The opposition, careful to avoid the appearance of openly fomenting revolution yet intent on stressing that conditions are right for political change, has offered its own definition. When the BBC asked Roza Otunbaeva, the leader of the Ata-Jurt opposition movement, on 2 February whether Kyrgyzstan is "ripe for its own 'velvet,' 'rose,' or 'orange' revolution," she replied: "I believe that it is absolutely ready. But I would like to make a significant correction. We're not talking about a revolution, but about the peaceful, calm, and constitutional transfer of power in our country. Revolutions, which ordinary people associate with blood, theft, and looting, are not what took place in Tbilisi and Kyiv. And they won't happen here [in Kyrgyzstan]."

Another front in the information war involves the means of disseminating information. Television is far and away the most important medium, and in both Kyrgyzstan and Tajikistan, the ruling elites have a firm grip on the airwaves. In Kyrgyzstan, for example, three television stations have significant broadcast range. The largest of them is state-controlled KTR. Another, KOORT, is controlled by Adil Toigonbaev, President Askar Akaev's son-in-law, the Institute for War and Peace Reporting (IWPR) reported on 10 September 2004. The third is Piramida-TV. In August 2004, only a few months before February 2005 parliamentary elections, a group called Areopag acquired a stake in the network. As Eurasianet reported on 28 August 2004, Areopag has a number of links to President Akaev's family and administration. In Tajikistan, state-run television predominates.

With television less contested, the dissemination front in the information war often shifts to print journalism. In Tajikistan, the independent weeklies "Ruzi Nav" and "Nerui Sukhan" have experienced a host of difficulties since the tax police shuttered their printing house in August 2004. Further run-ins with the tax police ensued, despite an international outcry. At one point, the staff of "Ruzi Nav" even printed up an issue of the newspaper in neighboring Kyrgyzstan, although Tajik tax police impounded it when it arrived in Dushanbe in November. Most recently, tax police confiscated an issue of "Ruzi Nav" in late January. In Kyrgyzstan, the newspaper "MSN" now faces a defamation lawsuit from a rival newspaper involving damages in excess of $100,000. The lawsuit, and possible criminal charges against the newspaper in connection with an earlier regulatory dispute, led the opposition People's Movement of Kyrgyzstan to appeal to President Akaev on 1 February, charging that the authorities "want to close 'MSN'...on the threshold of parliamentary and presidential elections," RFE/RL's Kyrgyz Service reported on 1 February.

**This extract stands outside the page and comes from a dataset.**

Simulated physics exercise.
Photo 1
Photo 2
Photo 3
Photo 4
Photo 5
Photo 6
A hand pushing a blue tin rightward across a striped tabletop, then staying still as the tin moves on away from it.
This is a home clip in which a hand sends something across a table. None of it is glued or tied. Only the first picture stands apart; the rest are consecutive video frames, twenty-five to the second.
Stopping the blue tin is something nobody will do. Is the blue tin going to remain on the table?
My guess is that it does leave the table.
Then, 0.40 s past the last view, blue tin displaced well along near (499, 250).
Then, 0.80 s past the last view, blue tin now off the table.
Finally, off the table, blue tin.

Yet another front in the information war involves the actual generators of information -- political parties and organizations. The aims here range from confusion to usurpation, and an important tactic is the splitting of existing organizations or the creation of duplicate structures. In Tajikistan, the Socialist Party has split into two factions. When the faction led by Abduhalim Ghafforov, an Education Ministry official, held a party conference in June 2004, the faction led by Mirhuseyn Nazriev protested that the split was a state-sponsored attempt to divide and demolish the opposition party, Asia Plus-Blitz reported on 21 July 2004. The Central Election Commission's eventual decision to recognize the Ghafforov-led faction and approve its party slate for inclusion in parliamentary elections would appear to lend credence to Nazriev's claim.

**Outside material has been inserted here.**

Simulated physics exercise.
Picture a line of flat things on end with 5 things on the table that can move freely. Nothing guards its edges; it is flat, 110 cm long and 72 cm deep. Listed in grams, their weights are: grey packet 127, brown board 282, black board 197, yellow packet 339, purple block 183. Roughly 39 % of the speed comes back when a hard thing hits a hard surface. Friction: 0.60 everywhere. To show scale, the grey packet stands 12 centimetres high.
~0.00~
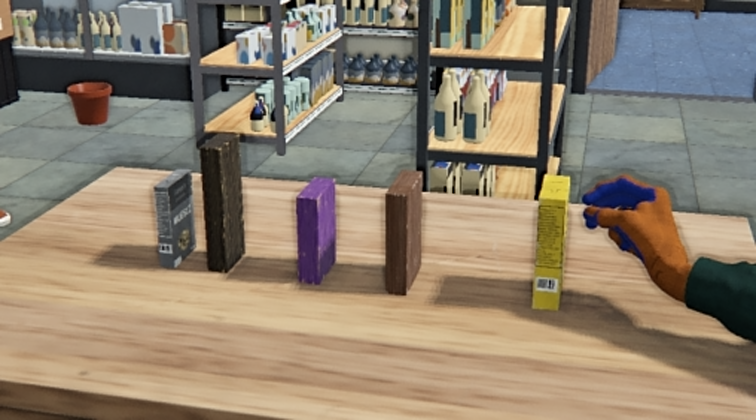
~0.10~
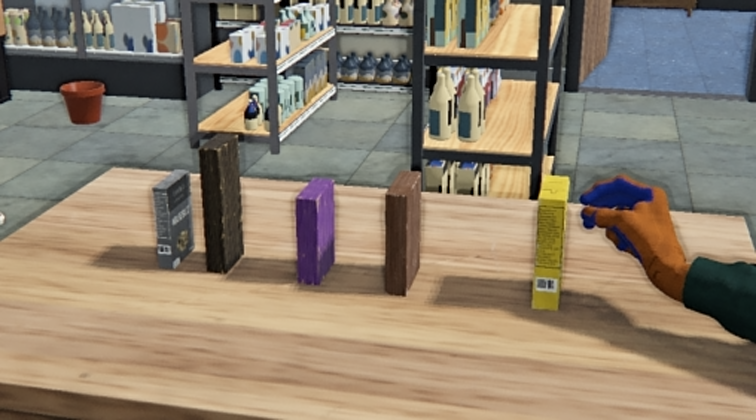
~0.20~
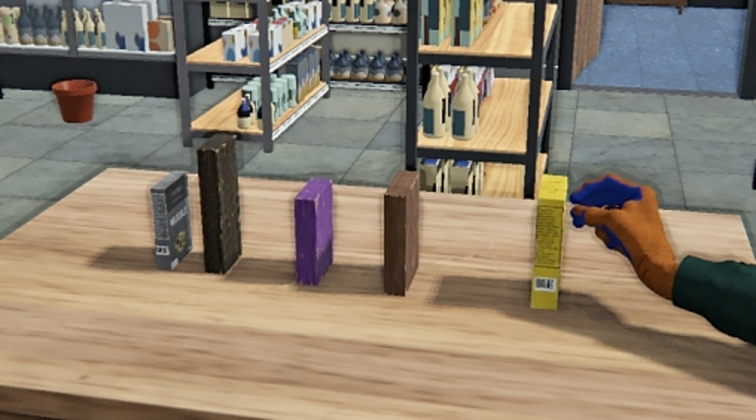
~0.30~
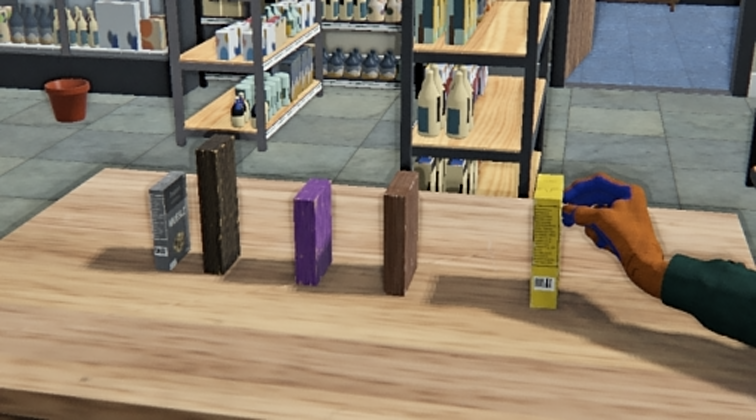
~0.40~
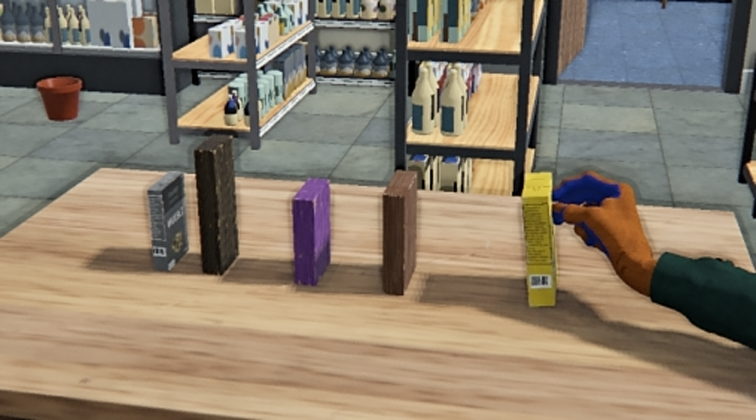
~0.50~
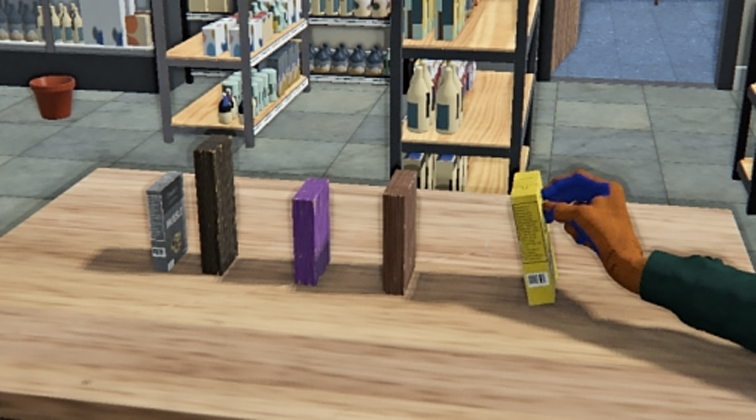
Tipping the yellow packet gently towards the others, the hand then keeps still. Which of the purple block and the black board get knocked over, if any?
The purple block is left standing. The black board is left standing.
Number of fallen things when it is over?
I count 1 in all.
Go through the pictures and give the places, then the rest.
Purple block (317, 231); black board (223, 203), in the first picture.
Brown board (403, 232), in the second picture.
Brown board (402, 233), in the third picture.
Yellow packet 1° over; brown board (401, 233), in the fourth picture.
Yellow packet 7° over; brown board (400, 233), in the fifth picture.
Yellow packet 12° over; purple block (312, 232); black board (217, 205), in the sixth picture.
Around 0.80 s, yellow packet 56° over.
Around 0.90 s, yellow packet 88° over.
Around 1.50 s, yellow packet 90° over.
Around 3.00 s, purple block resting near (312, 232); black board resting near (217, 205).
Finally (3.8 s), all 3 still in place (within 5 cm). Final places as that camera would see them, purple block near (312, 232), black board near (217, 205).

The Kyrgyz student organization Kel-Kel provides a textbook example of cloning. Kel-Kel arose in mid-January amid protests over a district election commission's refusal to register opposition leader Roza Otunbaeva's candidacy for parliamentary elections. Kel-Kel did not associate itself with any particular party, but billed itself as an organization to defend electoral and civil rights. Almost immediately, however, another organization appeared calling itself Kel-Kel, using the same color schemes and logos, and even involving leaders with the same last names, IWPR reported on 28 January. As IWPR noted, the second Kel-Kel is pro-government; it has echoed President Akaev's antirevolutionary rhetoric in its condemnation of "velvet revolutions" and "hysterical demonstrations."

The final front in the information wars is disinformation, or compromising materials, usually of unclear provenance and purpose. Two outstanding examples have appeared in Kyrgyzstan in recent months. The first is an alleged action plan penned in September 2004 by Bolot Januzakov, deputy head of the presidential administration; it lays out clandestine measures for monitoring the political situation in Kyrgyzstan in the run-up to parliamentary elections, including surveillance of NGOs that maintain contacts with the opposition. The second is an alleged transcript of a secret meeting in late 2004, with Prime Minister Nikolai Tanaev crudely admonishing officials to "liquidate" nettlesome opposition politicians. The documents first surfaced in the Internet, and both officials have vigorously denied their authenticity.

Purported "smoking guns," which are almost always unverifiable, usually give rise to myriad interpretations. The individuals impugned cry foul and allege defamation. Their opponents, caught between an unwillingness to embrace possibly tainted materials and a suspicion that the compromising material may contain a grain of truth, revel in complexities. In an article in "MSN" on 15 January, Rina Prizhivoit, a staunch critic of President Akaev and his government, opined that Akaev's political advisers may have cooked up the "Tanaev transcript" "to show the firmness and decisiveness of the president, who defends democracy and the law, against the backdrop of the outrageous excesses that Nikolai Tanaev has blessed his underlings to carry out. And they did it expressly so that all of Kyrgyzstan's independent media would publish it." But Prizhivoit allows that the transcript might also represent an attempt to portray Tanaev "as an idiot and a criminal, so that there would be someone to blame for 'unacceptable' methods of combating the opposition."

In the end, compromising materials and disinformation sully the political process itself more than any concrete individuals. For while they leave analysts guessing at sources and motives, they exert a disheartening effect on the real participants in the political process -- voters, who are left to blunder about in a haze of insinuation. But if the fog is thickest on the disinformation front, it is also considerable on the front of information generation as well. The fight for control over information dissemination, where most of the battles have gone to ruling elites, forms a further impediment to the political process. Taken together, the shifting fronts of the information war greatly reduce the possibility of a fair fight on the front that is supposed to matter most -- the one that involves ideas.